‘Smiles gone from their faces’: Yarra Junction CFA on Ash Wednesday

The aftermath of fires in Berwick and Beaconsfield that Yarra Junction crews attended. Picture: ON FILE

By Callum Ludwig

For members of the Yarra Junction Fire Brigade, there was a sense of unease on Wednesday 16 February 1983.

A number of crew members including Captain Frank Colverson, Crew Leader Ted Shalders and Driver Alan Caddy had arranged work locally so they could be on hand for the breakout of fire.

Around mid-afternoon, a fire had started near Belgrave, with tankers dispatched from Warburton, Don Valley and Woori Yallock but it wasn’t until about 7.30pm that Yarra Junction crews were told to report to the Berwick Showgrounds.

Mr Caddy said they were there to assist other tankers and fill them up with water when the wind changed and the fire came straight to them.

“None of us had ever seen a fire like that before but you just can’t comprehend the magnitude of it all until you are actually in there,” he said.

“As far as I was concerned, with the equipment we had and the position we were in, we were quite safe but having said that, I’ve never seen fire go as fast down a hill as it goes up as I did on that day.”

In Mr Colverson’s book ‘Being Frank: Recollections of Life in Yarra Junction’, he said the rest of the Yarra Junction crew on that day was formed of experienced radio operator Barry Brooker, the ‘level-headed’ now Mayor of Yarra Ranges Council Jim Child and two less-experienced younger members Grant de Nijs and Steve Davenport.

Mr Colverson said in the book that he was confident with the crew, a good mix of experience and youth.

“They should be okay but I was concerned. It was the first time I had sent a crew to a major fire and the reports coming over commercial radio and the television were not good,” it reads.

Mr Colverson stayed behind while his crew went to the Dandenongs, keeping an eye on the situation developing locally. For the deployed crew, conditions had worsened.

Mr Caddy said the crew deployed towards Berwick and saw car accidents with people still inside on their journey there and back.

“We had one where a four-wheel-drive had run into the back of a stopped truck, but the smoke must have been that bad and the driver didn’t see the truck, and those people were trapped inside. I don’t know the result of it, but they were certainly injured,” he said.

“The conditions were that bad we had put the sprays on we were lucky enough to have on the back of the truck, so the boys could sit on the back of the truck with the water covering them. “The glass of the truck was so hot you couldn’t even hold your hand on it.”

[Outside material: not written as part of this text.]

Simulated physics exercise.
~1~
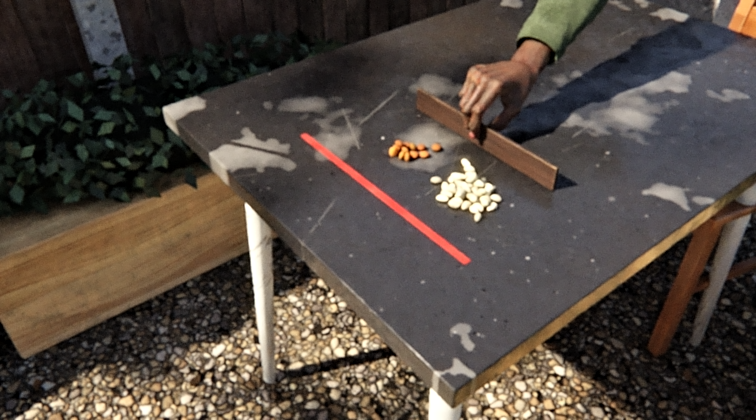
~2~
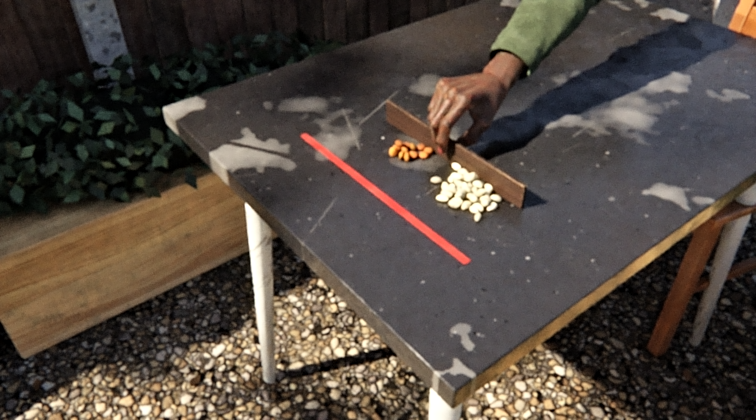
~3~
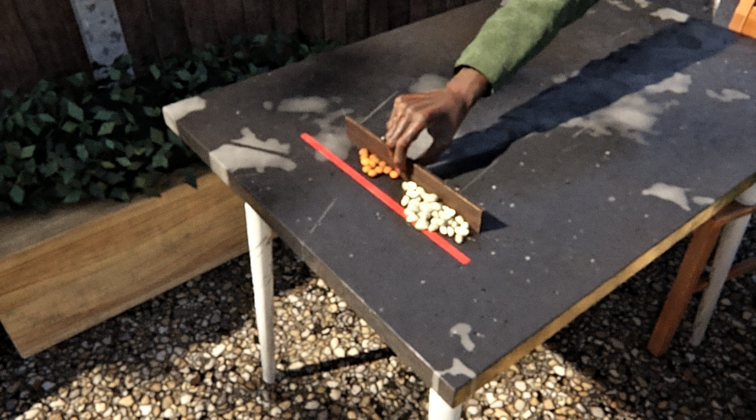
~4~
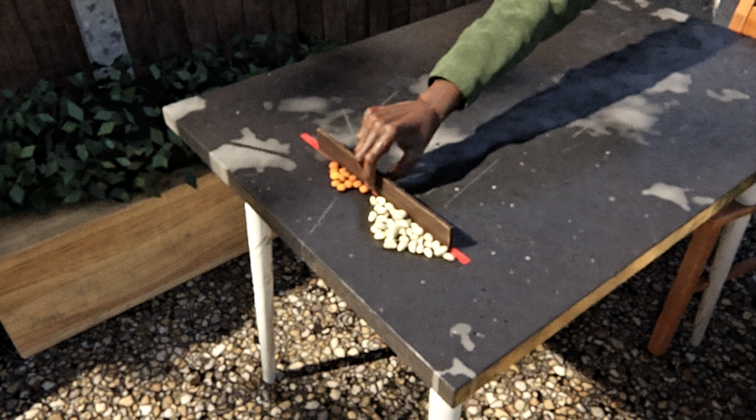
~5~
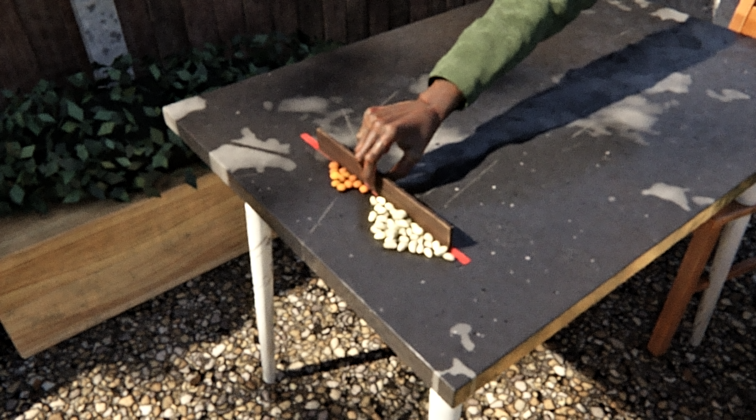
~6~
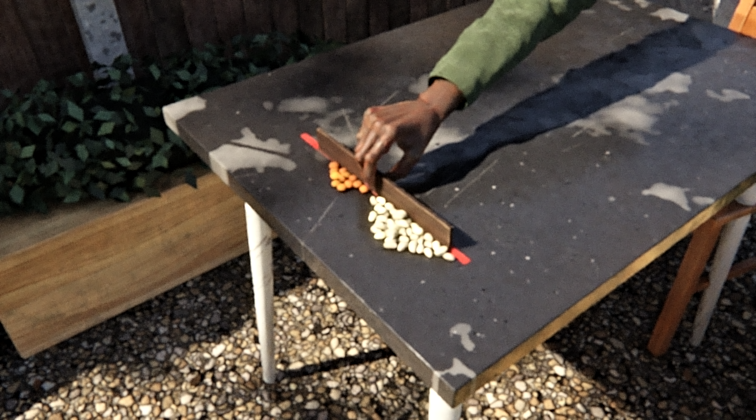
On a sunlit patio of pebbles, seen from above at an angle, a dark, blotchy table stands beside a leafy planter with wooden sides. A hand in a green sleeve holds a brown strip of wood upright behind a small orange pile and a larger cream pile, with red tape further left. The strip slides left and down, reaches the piles and pushes them together across the tape. It stops at the tape and stays there, still held, while both piles rest just beyond it, all on the table.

The importance of decision-making in crisis scenarios was more than apparent in the outcome for the Yarra Junction crew, and just how hard it is to think rationally could not be overstated.

Mr Shalders had seen a house on an apple orchard with a large grassy paddock under threat, with the fire advancing downhill towards them and livestock and animals fleeing. He saw the danger and refused to go into the paddock, instead remaining close to a house with a swimming pool full of water. Soon after, a strong southwest wind change came through and that decision likely saved the crew’s lives.

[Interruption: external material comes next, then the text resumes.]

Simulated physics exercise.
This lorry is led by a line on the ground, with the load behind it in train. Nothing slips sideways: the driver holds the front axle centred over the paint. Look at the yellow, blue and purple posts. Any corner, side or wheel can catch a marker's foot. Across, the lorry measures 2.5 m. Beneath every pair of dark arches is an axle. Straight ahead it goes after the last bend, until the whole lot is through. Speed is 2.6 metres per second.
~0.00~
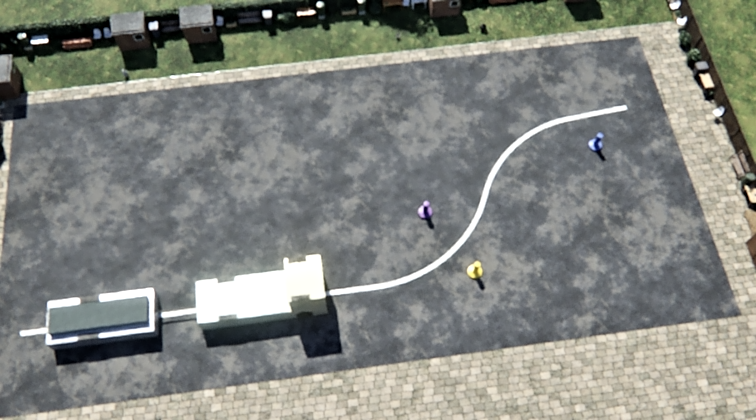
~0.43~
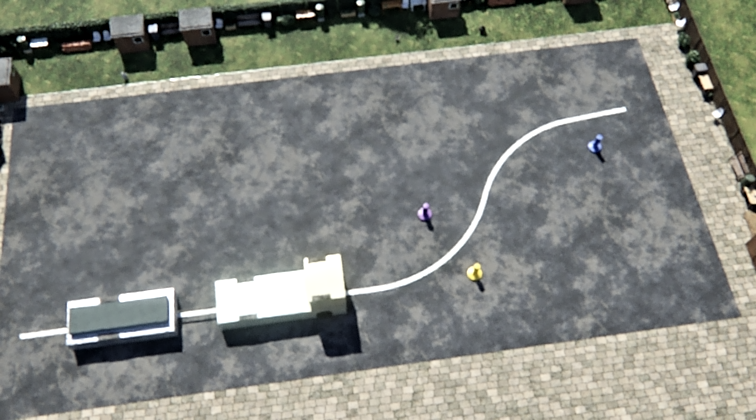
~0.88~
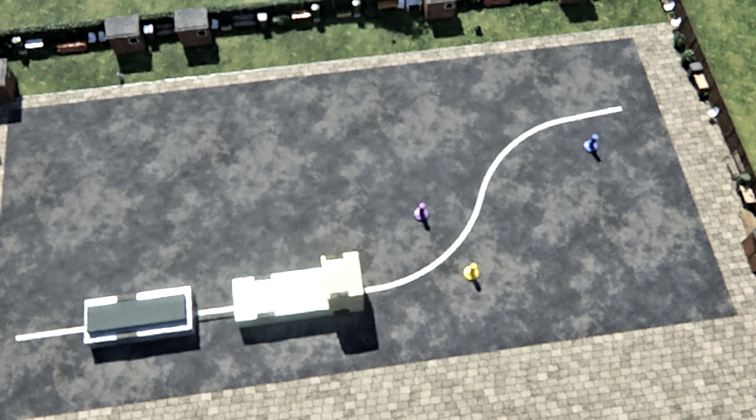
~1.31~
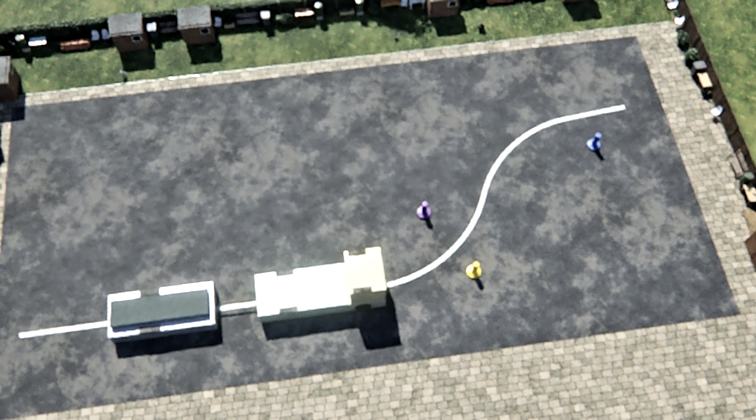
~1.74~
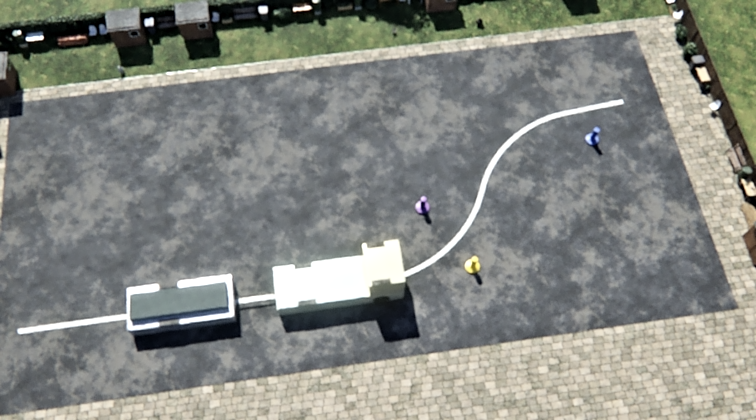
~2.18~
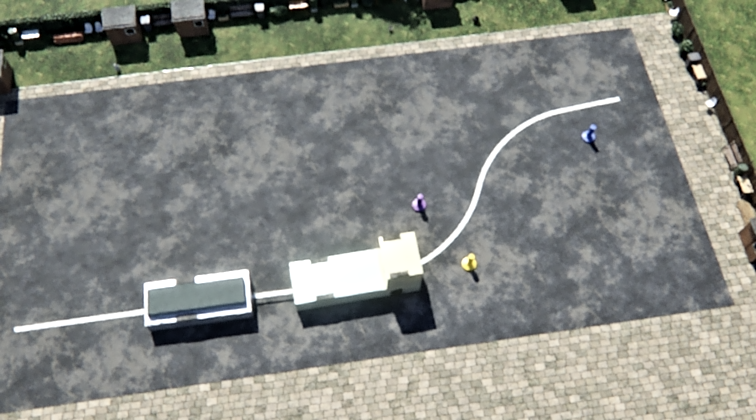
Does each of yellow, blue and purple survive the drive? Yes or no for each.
Yellow: No, blue: No, purple: No.
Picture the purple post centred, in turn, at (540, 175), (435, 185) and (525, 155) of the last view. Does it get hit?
Try 1 untouched, try 2 touched, try 3 touched.
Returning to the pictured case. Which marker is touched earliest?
Yellow.
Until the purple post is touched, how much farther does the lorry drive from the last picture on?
Contact happens once about 12.5 m more has been driven.
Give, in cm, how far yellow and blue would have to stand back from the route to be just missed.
Yellow 20 and blue 40.
Then, 3.3 s in, the last axle is at (237, 292) of the last picture, 5 cm off the line; the lorry has hit yellow.
Then, 7.0 s in, the last axle is at (382, 249) of the last picture, 135 cm off the line; the trailer has hit purple.
Then, 11.9 s in, the last axle is at (531, 135) of the last picture, 115 cm off the line; the trailer has hit blue.
Then, 16.0 s in, the last axle is at (674, 84) of the last picture, 40 cm off the line; 3 of 3 struck in all.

Contrastingly, Mr Caddy describes a young woman who took off down the road in shorts, a singlet and thongs.

“Jim Child and myself went after her and she was distraught saying she had lost her dog and asks us to help her find it,” he said.

“We talked her out of it, the sparks from the fire were coming down and burning her bare skin, so we got her to come back safely thank goodness.”

The crew deployed to Berwick and Beaconsfield at 3.38am on 17 February, and ‘had lost the spring in their step, the smiles had gone from their faces and they were tired and dirty’ according to Mr Colverson.

Mr Caddy said the gravity of what had happened only struck him when he returned home to his family.

“My wife was just about ready to have a baby, my son is 40 years old next month. When we go away like that, we think we are the ones in the firing line but we don’t think about the effect it has on those back home, who are nervous wrecks,” he said.

“When I left home, there was no fire around us and I didn’t have any idea they were going to be in any sort of trouble, but of course, the hills were all on fire by the time I got home and my wife and her mother were in a panic.”